We all hoped that our suffering was over and we would travel peacefully. Before we arrived at the barrier, the members of the YPG manning it ordered us to get out of the trucks and sit in front of the barrier and placed us between them and the members of Daesh in anticipation and to deter any clash.
It took us from the afternoon to the middle of the night, with no water or food. Then they called one of the civilians who were with us and talked to him, and he came to us and said that they wanted from each person thirty thousand Syrian pounds to allow us to enter their land while ensuring our arrival at Qamishli airport. After a big controversy we had to pay 25,000 Syrian pounds.
They entered us at 1:00 o’clock at night and brought us cars and took us away, so we were surprised that we were in the city of al-Shaddadah in the countryside of Hasakah. They put us in a big mosque and asked us to sleep until they see what they will do with us in the morning. The women, the men and the children slept together next to each other inside the mosque without a cover or a blanket. We suffered from the lack of water and we had to buy canned water, and the people of al-Shaddadah city were generous with us, where they gave us water and food. At about 11 am they brought us many cars and ordered us to ride in without knowing where we were going.
The cars drove us out of the city of al-Shaddadah with the tight guard and I looked at them and asked myself. Are we in Syria? Is this the province of Hasakah which we know? Or are we prisoners of war in another country we do not know? The cars continued and stopped in the north of al-Shaddadah, an empty desert area, there is nothing in it. They ordered us to get out and to sit on the ground under the sun rays. We asked them ”What does this mean?”, they told us to wait for a UN committee to come. The committee is on the way coming to see the size of the tragedy we are living, and to decide to make a new refugee camp because the camp of al-Houl has been full. We were very angry and we told them ”we are not refugees.
We are traveling and all our guilt is that we have passed through the areas under your control”. They said ”you would wait for the committee to come.” We sat helplessly and the hours went on until it was twelve o’clock at night and we had no choice but to surrender and to sleep on the ground. We entered the third week and our families do not know anything about us. I wondered how these women would be able to sleep like this. Why are we here? What is our guilt?
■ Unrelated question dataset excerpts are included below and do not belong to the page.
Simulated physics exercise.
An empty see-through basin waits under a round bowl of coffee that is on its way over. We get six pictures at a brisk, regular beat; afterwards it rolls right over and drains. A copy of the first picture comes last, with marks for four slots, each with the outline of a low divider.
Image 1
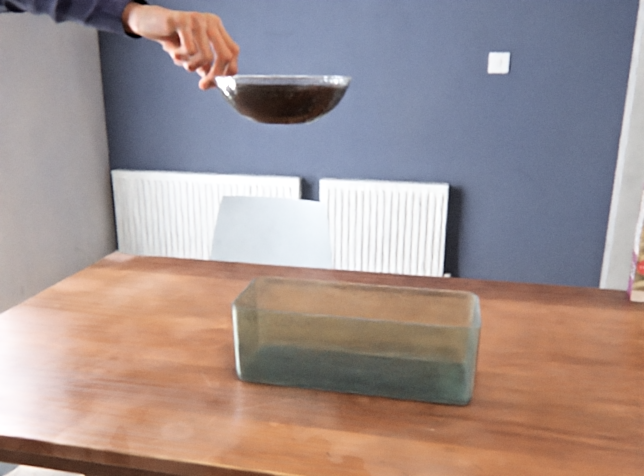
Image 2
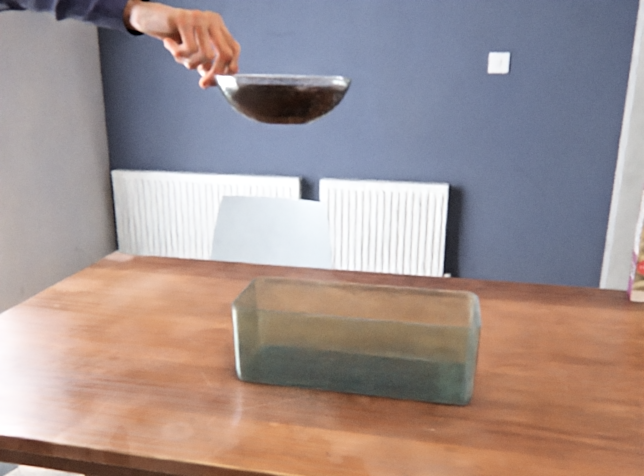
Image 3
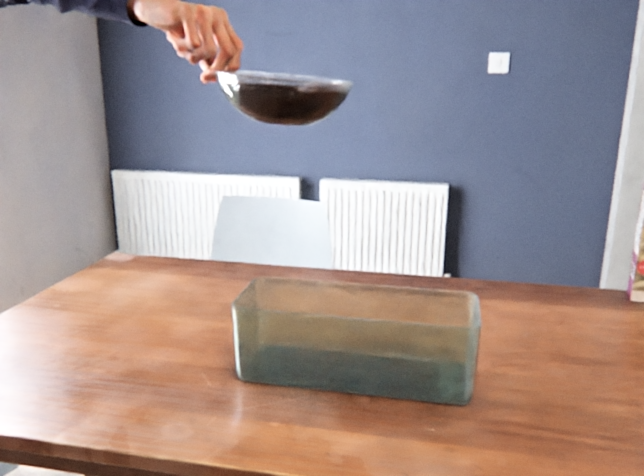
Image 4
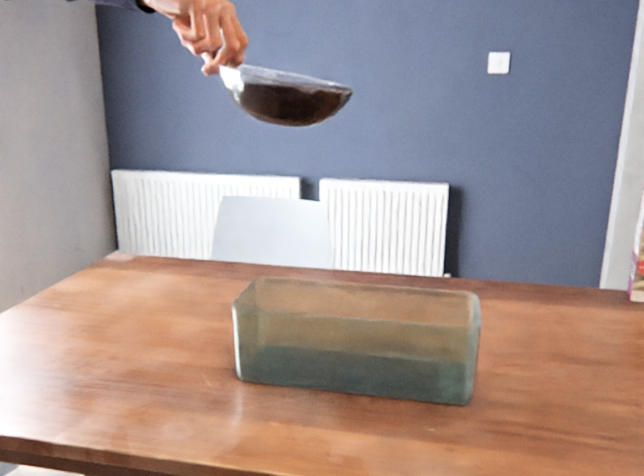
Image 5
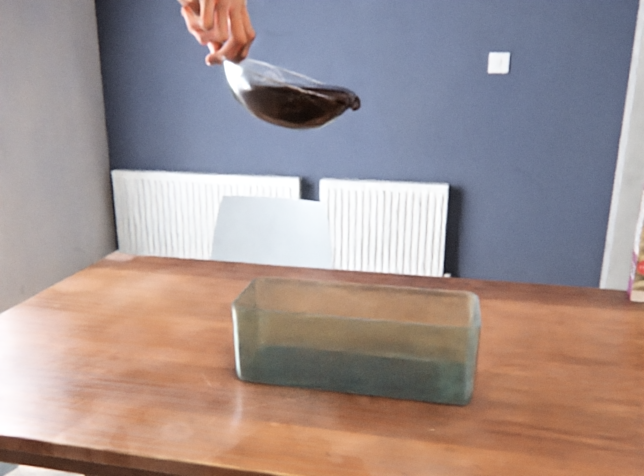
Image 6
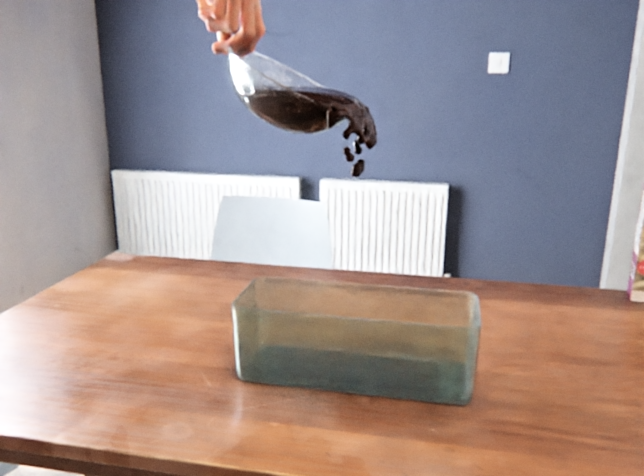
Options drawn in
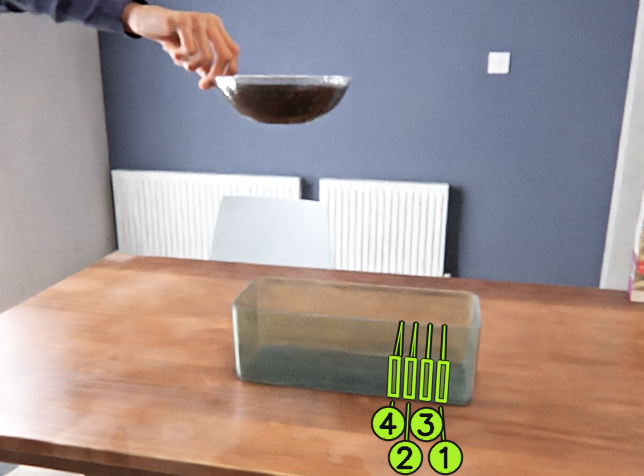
The clip opens on a hand holding a round clear bowl of dark liquid above an empty see-through rectangular basin on a wooden table. The hand rises slightly and tilts the bowl gradually to the right, until the liquid slips over the lip and drops in dark blobs through the air.
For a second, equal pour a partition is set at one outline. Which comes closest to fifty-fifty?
The best position is 2.
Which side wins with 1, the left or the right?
The left one.
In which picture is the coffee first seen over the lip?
Picture 5.
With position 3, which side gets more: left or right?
The left side.
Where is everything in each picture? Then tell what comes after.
In the first frame, upright, lip at (348, 77); basin from (237, 376) to (472, 402); nothing has left yet.
In the second frame, upright, lip at (349, 78); nothing has left yet.
In the third frame, tipped about 5°, lip at (350, 83); nothing has left yet.
In the fourth frame, tipped about 11°, lip at (351, 90); nothing has left yet.
In the fifth frame, tipped about 18°, lip at (351, 100); coffee is over the lip, down to (355, 108).
In the sixth frame, tipped about 28°, lip at (350, 111); coffee is over the lip, down to (358, 173).
In lime, 1 at (440, 407); 2 at (408, 403); 3 at (424, 405); 4 at (392, 401).
If 1 is chosen, about 86 % ends left of the wall and 3 % right of it; 11 % is lost outside.
If 2 is chosen, about 48 % ends left of the wall and 42 % right of it; 10 % is lost outside.
If 3 is chosen, about 72 % ends left of the wall and 18 % right of it; 10 % is lost outside.
If 4 is chosen, about 31 % ends left of the wall and 60 % right of it; 10 % is lost outside.
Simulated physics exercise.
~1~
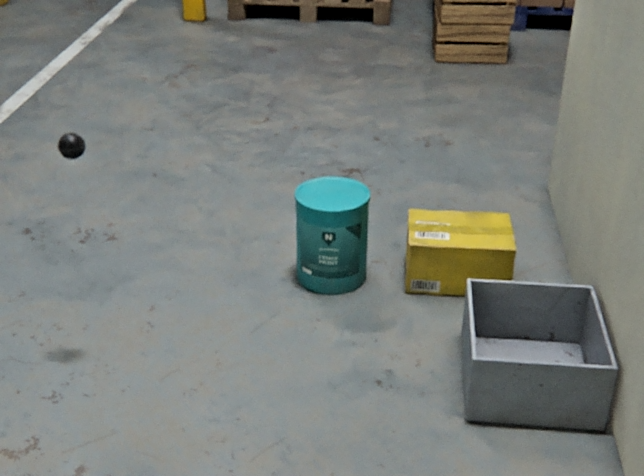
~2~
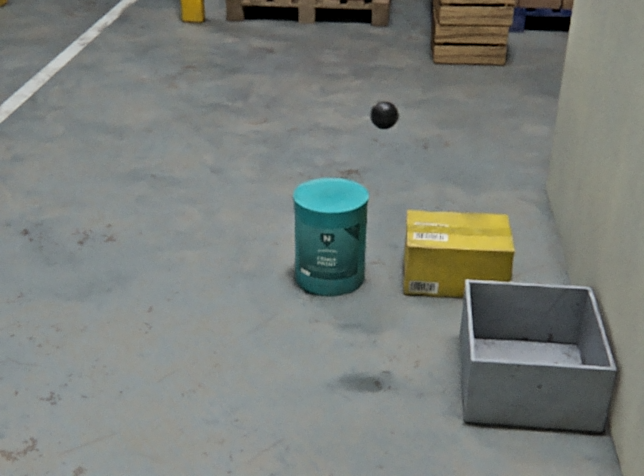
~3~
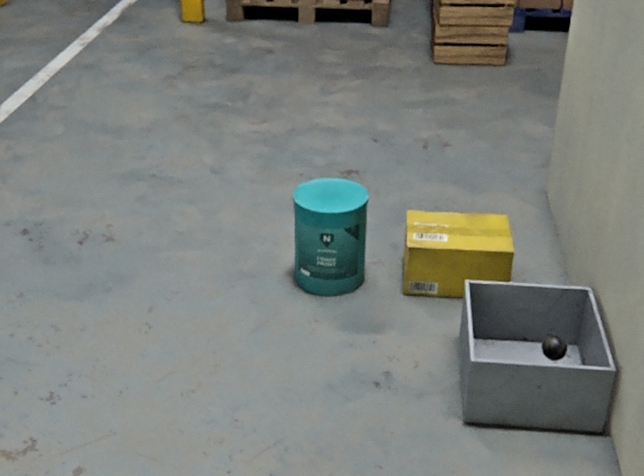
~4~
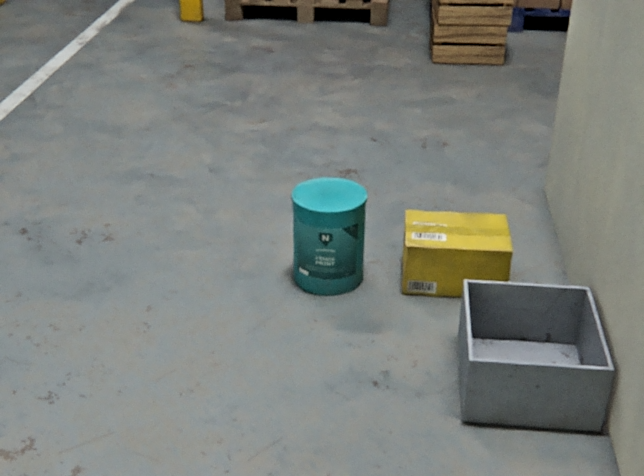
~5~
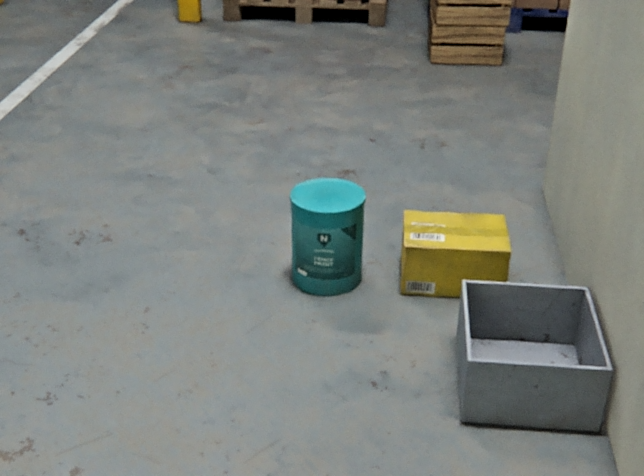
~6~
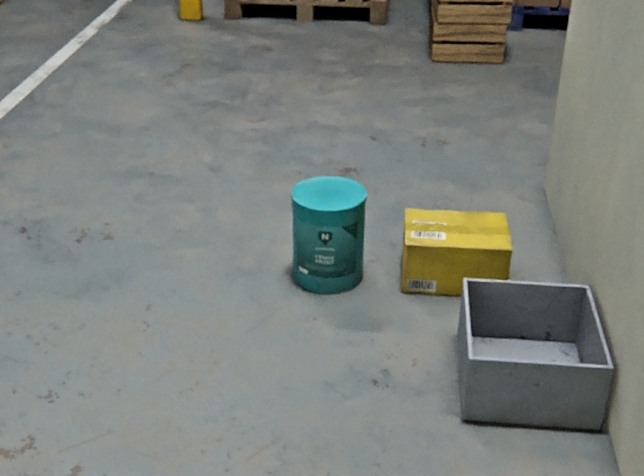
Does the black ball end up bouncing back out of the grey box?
No, the black ball stays in the grey box. It drops in and sinks out of sight behind the front wall, and it never shows up on the floor around it.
What have we done to be punished this way? While I was thinking, a very loud scream cut the series of my thoughts. A big scorpion stung one of the sleepers. The screams of women and children were heard and everyone in the detention camp ran toward the Kurdish soldiers.
The soldiers rushed up and carried the man to rescue him. There was fuss, fear, resentment and indignation from everyone, and even some of the Kurdish soldiers have handed over their arms to their friends and said to them: “We no longer want to serve in this army while our Arab brothers and families are sleeping on the ground in this humiliating way.”